これ、こういうふうにnot for meはけっこう言えるけどわたしのための物語発言はあんまりできないんだよねえ。だって自意識過剰じゃん。いい年してそういうのはキリ番夢小説だけにしておきなさい。まあでもそういう物語に出会えたらきっとめちゃくちゃ嬉しいだろうなと思ってた。

 

で、何の話かというとさらざんまいの話なんですけど。

そもそも冒頭のぼんやり…もさら見た後観劇したからでは? という疑惑(兄弟の確執的な話だったんだけど久慈兄弟の鮮烈な終わりを見た後ではどうしても比較してしまうのであった)があるくらい強い物語でした。ディテールはもちろん、そのテーマ性が。

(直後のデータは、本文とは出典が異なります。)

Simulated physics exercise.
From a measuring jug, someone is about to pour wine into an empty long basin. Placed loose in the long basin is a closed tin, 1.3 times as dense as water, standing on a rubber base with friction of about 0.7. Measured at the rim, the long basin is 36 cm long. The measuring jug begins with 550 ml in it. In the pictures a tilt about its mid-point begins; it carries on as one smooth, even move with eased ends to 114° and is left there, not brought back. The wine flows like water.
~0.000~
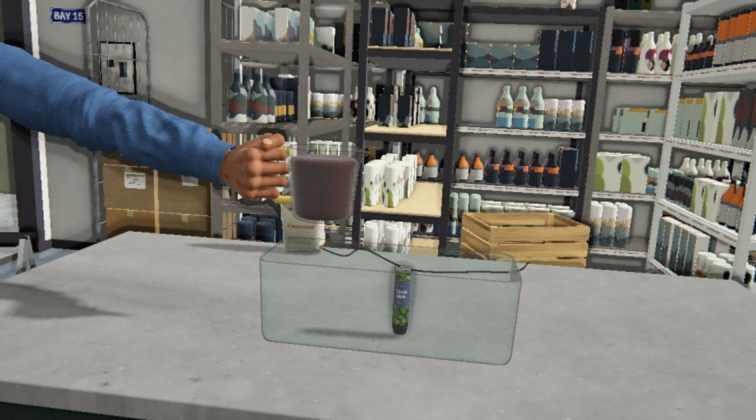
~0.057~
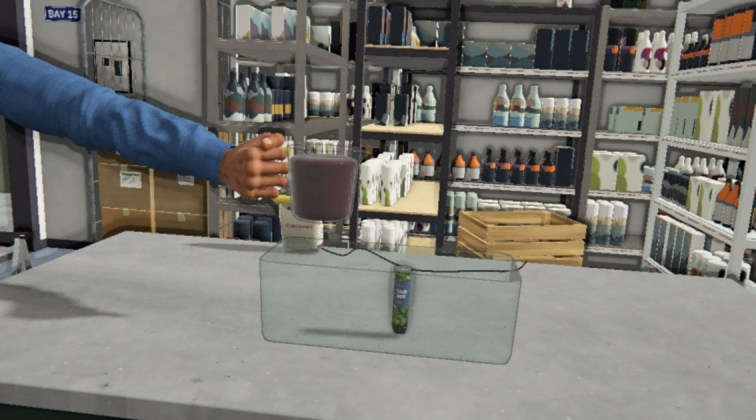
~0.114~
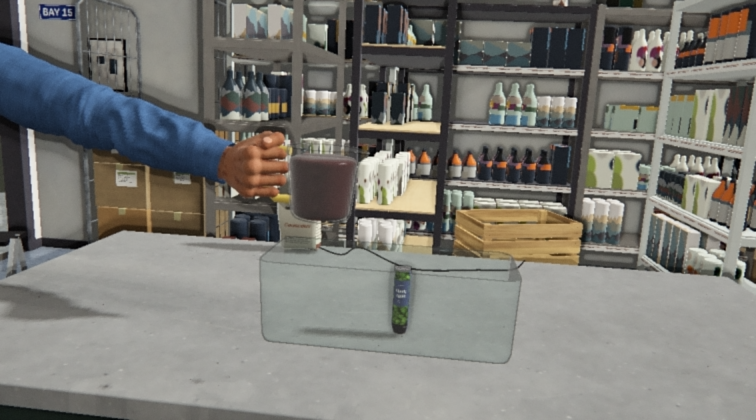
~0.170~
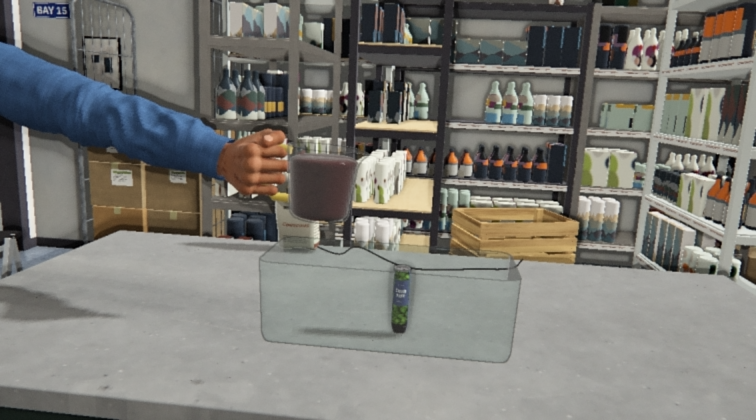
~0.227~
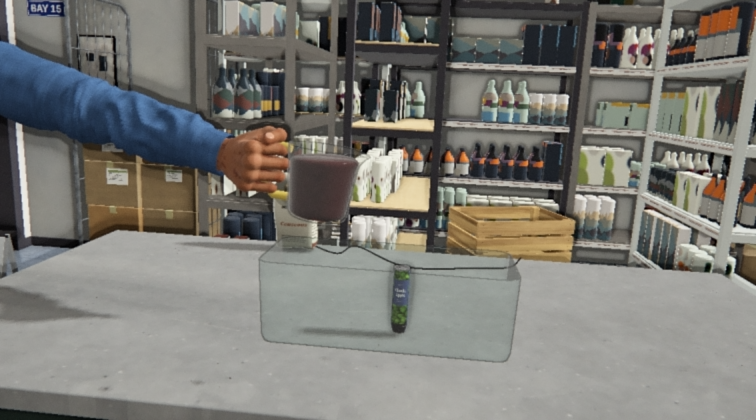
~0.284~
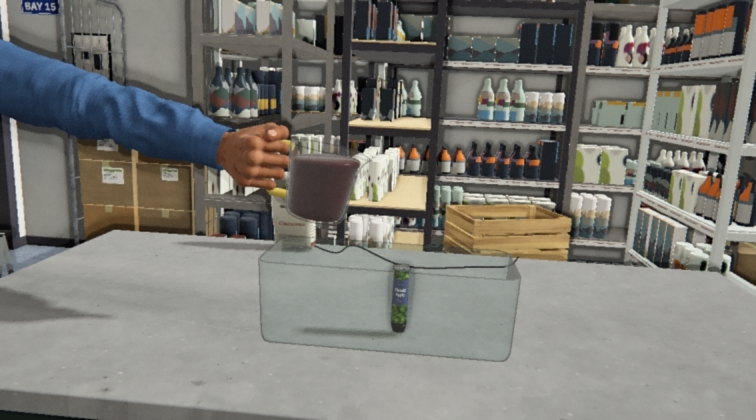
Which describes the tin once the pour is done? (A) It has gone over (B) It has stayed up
It has gone over.
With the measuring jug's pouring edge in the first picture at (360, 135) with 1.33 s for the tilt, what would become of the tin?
Result: Tin tipped over.
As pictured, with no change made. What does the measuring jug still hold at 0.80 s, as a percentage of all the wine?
Around 74 percent.
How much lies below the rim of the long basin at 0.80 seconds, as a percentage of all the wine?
About 12%.
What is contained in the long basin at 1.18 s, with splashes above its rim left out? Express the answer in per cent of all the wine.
Some 78 per cent.
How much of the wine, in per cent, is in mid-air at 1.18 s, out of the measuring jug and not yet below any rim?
Close to 8 %.
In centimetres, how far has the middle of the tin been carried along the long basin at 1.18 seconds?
Estimate: Around 1 cm.
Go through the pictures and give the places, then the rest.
Tilt 0°; pouring edge (369, 152); surface from (292, 156) to (359, 160); the long basin's rim runs from (273, 249) to (517, 269); the tin's top is at (403, 272), in the first frame.
Tilt 0°; pouring edge (369, 152); surface from (292, 156) to (359, 160), in the second frame.
Tilt 2°; pouring edge (370, 153); surface from (293, 156) to (359, 161), in the third frame.
Tilt 4°; pouring edge (370, 154); surface from (293, 156) to (359, 161), in the fourth frame.
Tilt 6°; pouring edge (371, 157); surface from (293, 156) to (361, 161), in the fifth frame.
Tilt 10°; pouring edge (372, 159); surface from (294, 157) to (363, 161), in the sixth frame.
Then, 0.80 s in, the tilt is 63° and 73 per cent is still to pour; the tin stands where it began.
Then, 1.18 s in, the tilt is 101° and 14 per cent is still to pour; the tin leans 9°.
Then, 1.58 s in, the tilt is 114° and 0 per cent is still to pour; the tin lies on its side.
Then, 2.01 s in, the tilt is 114° and 0 per cent is still to pour; the tin lies on its side.
Finally, the tin lies on its side.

あんまり作品やら結末には言及しませんけど(もういっぱい他の人がしてるので)、私が感じたことだけ。

ラスト、酷いこと言うなあ…と思った。風立ちぬのラストの「生きて」くらい残酷!

こんなどうしようもない世界で、明日大切な人がいなくなるかもしれなくて、絶望するかもしれなくて、それでも生きろ、みっともなくても生きろ、前へ進め、歯を食いしばって生にしがみつけ、なんて。

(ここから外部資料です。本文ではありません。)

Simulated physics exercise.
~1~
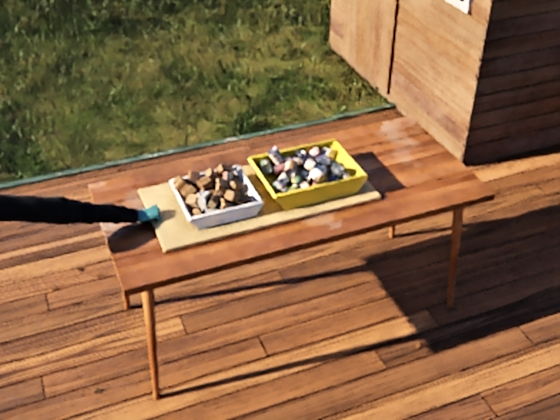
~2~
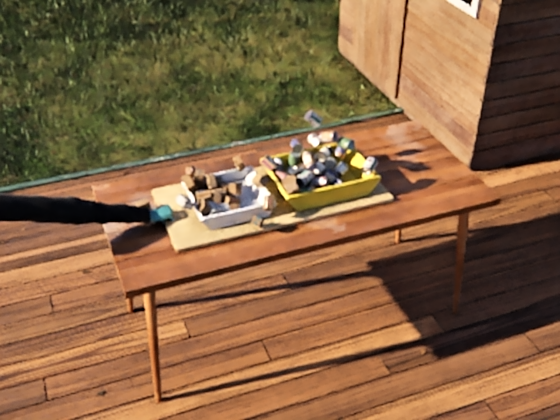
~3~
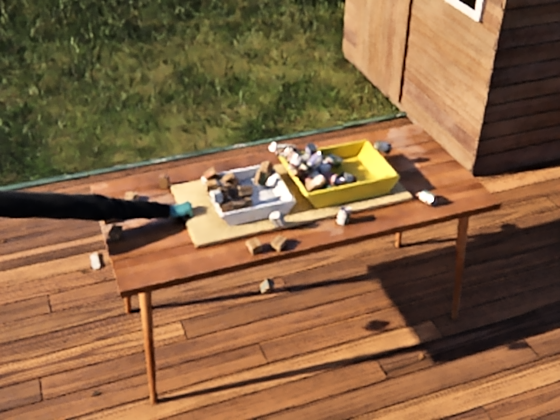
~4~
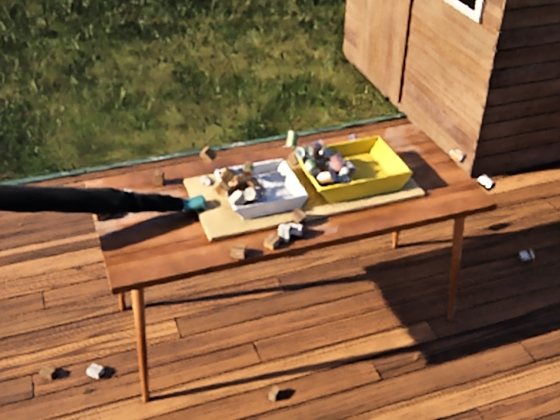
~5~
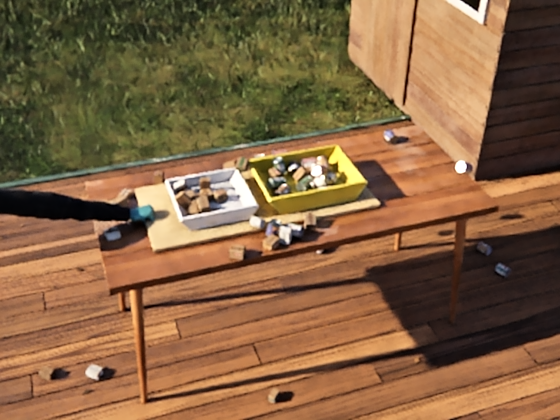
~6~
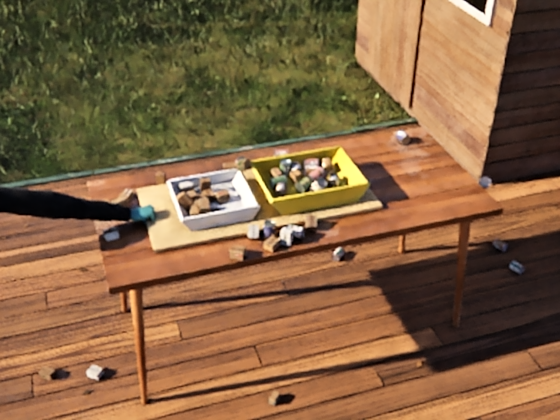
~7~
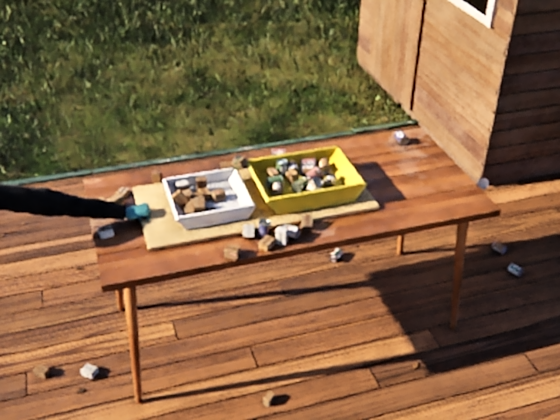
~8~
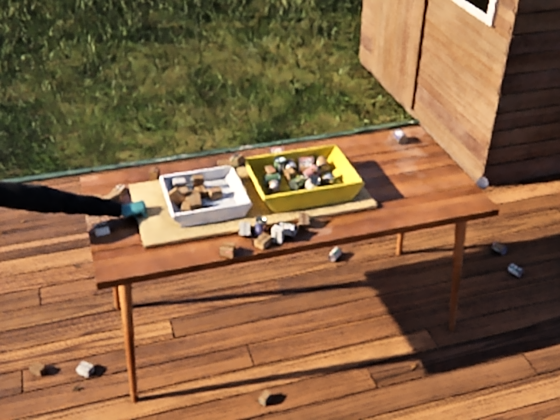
A white basket of small brown and pale parcels and a yellow basket of small tins sit side by side on a board on a wooden table, seen from above on a sunlit deck beside grass and a wooden cabin. A dark arm with a teal tip reaches in from the left as the board slides right, and pieces tumble out of both baskets. More scatter over the tabletop and drop to the deck. The board then slides back left and rests, leaving both baskets partly emptied, with a small heap before them and strays on the planks.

おまえがそれを言うか!? そう思った。あまりにも辛い。

でも主人公たちはその道を選んだのだ。

欲望の河を渡るのだ。未来は希望と絶望が同時に存在していて不確かで、それでもつながりを諦めないと。諦めなければ、断たれてもつながり直せると。まあるい円の中で。この現実世界で。

これまでの人生ろくなものではなく、今だって惰性で生きてるようなもので、あがりがあるならさっさとあがりたい。そういう私にはつらかった。でも同時に、まだ生きなきゃ、と思った。まだこの先があるのだ、私にも。*1

 

イクニは私に生きろと言ったのだ。

だからこれはわたしのための物語だ。

 

手放しで喜ぶにはきつく、でも出会えたことが嬉しいです。

…なので死亡説に怒っている人たちの気持ちは正直わかる。こんなに強いメッセージを受け取ってしまったら、それが伝わらなかった人がいることに悲しくなるから。あなたのための物語にはならなかったのか、と。まあ傲慢ではあるけどねえ、と私を通り過ぎていったたくさんの物語を思い出す。それはやっぱり人それぞれだ。

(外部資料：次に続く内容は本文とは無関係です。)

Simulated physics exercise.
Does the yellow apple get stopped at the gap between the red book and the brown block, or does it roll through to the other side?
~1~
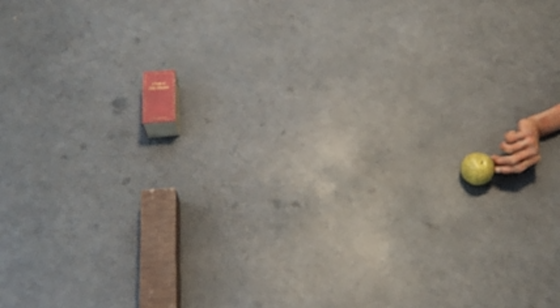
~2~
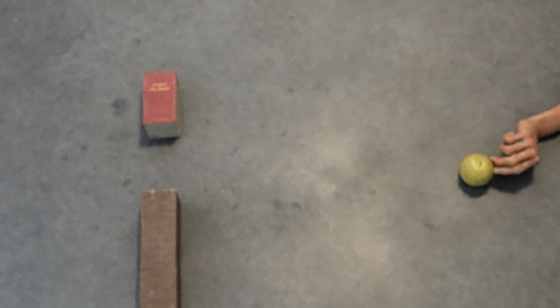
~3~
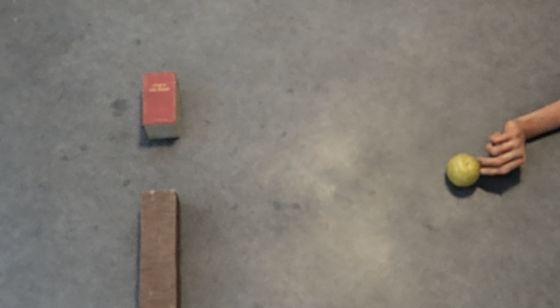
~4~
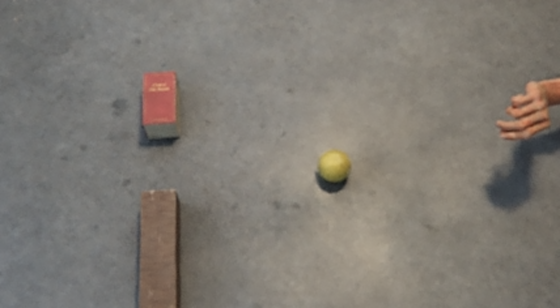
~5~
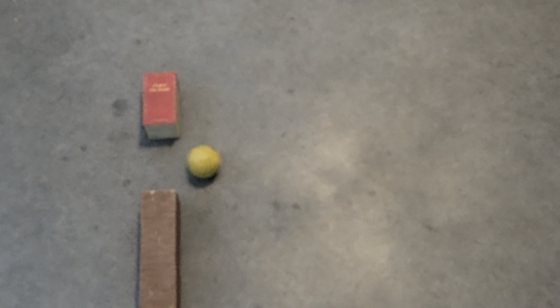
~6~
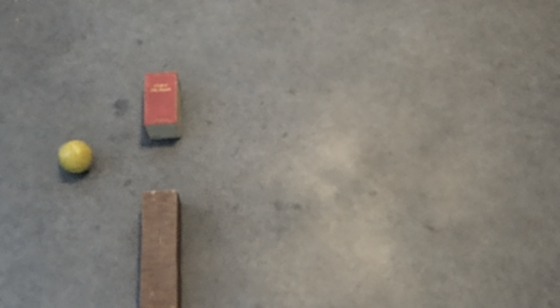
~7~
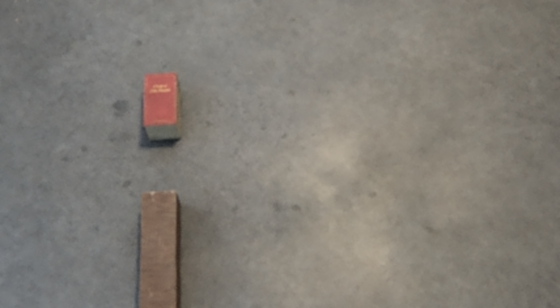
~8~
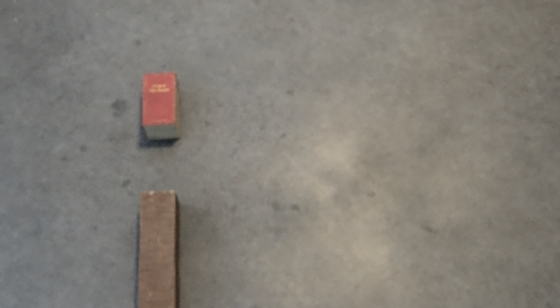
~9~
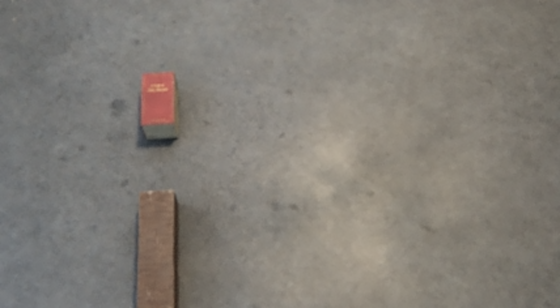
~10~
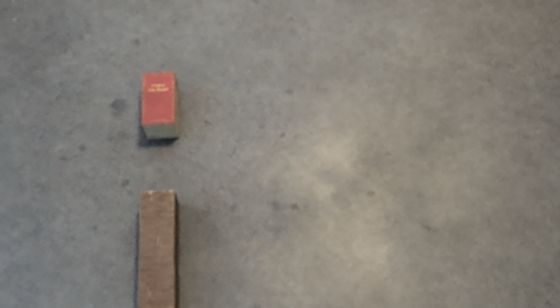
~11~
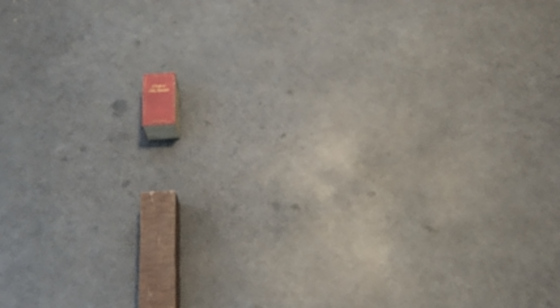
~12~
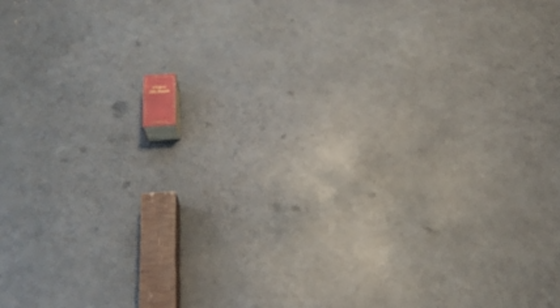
It rolls through the gap between the red book and the brown block and comes out on the left side.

フォロワーの言っていた「死亡説はそういう腐女子の希望の皿」っていうのもああ~って納得したんだけど、公式と解釈違い的な言説が嫌いなので

 

レオマブについては勝手にやってろ、以上です。まあキーホルダーとして存在が残っていたし(あれ尻子玉なんかな…)、ケッピも覚えていたし完全に消えたのではなかったのかな。他のカパゾンビみたいにつながることを諦めていたわけじゃないしね。諦めなければ円の内側にも戻ってこれるのだ、きっと。…レオの執念勝ちじゃん怖。

悠の身投げ、私は映画「ピンポン」の同じく橋の上から川に飛び込むシーンを思い出しました(アイキャンフラーーーイ!!、ね)。自分はどこまでも行くのだと、決意の飛び込み。やり直すための。

あと白ケッピと黒ケッピがディオスと鳳暁生っぽいなあとか、そしたら絶望も希望も飲み込んだ王子様の隣にお姫様がいるってすごいな、やっと王子様も救済されたんだ…とかいろいろあるんですけど、とりあえずおわり。言及しないとか言ってたのに。

 

そしてこれは完全に個人的な話なのですが、私が創作をする上で自分なりのテーマがあったんだな、ということを最近自覚したんですよ。「断絶」について、なんですけど。

でも昔は「断絶」そのものに関心が向いていたのに対して、最近は「断絶を飛び越える瞬間」にフォーカスが当たっている印象で、だからさらざんまいのテーマが「つながりたい」なのがなんか嬉しかった。嬉しい…っていうのも表現として変なんだけど。いろいろ考える切っ掛けになった。個人的に熱いテーマだったなという話。余計電波を受信してしまった気はする。人と人とは理解し合えないけどつながることはできるのだ。

断絶を挟んだまま寄り添う寒さも、断絶を飛び越える瞬間のきらめきも、どちらもうつくしいから。

 

そのへんのあれこれもあってよかったなあ、という感想ですさらざんまい。もう1話あればもっとよかったな…ここまで荒れなかっただろうなあと…アハハ。

というか死亡説生存説、オタク間の断絶だな…どうにもならんけど…などと思ってしまいオチがついてしまった感。ちゃんちゃん。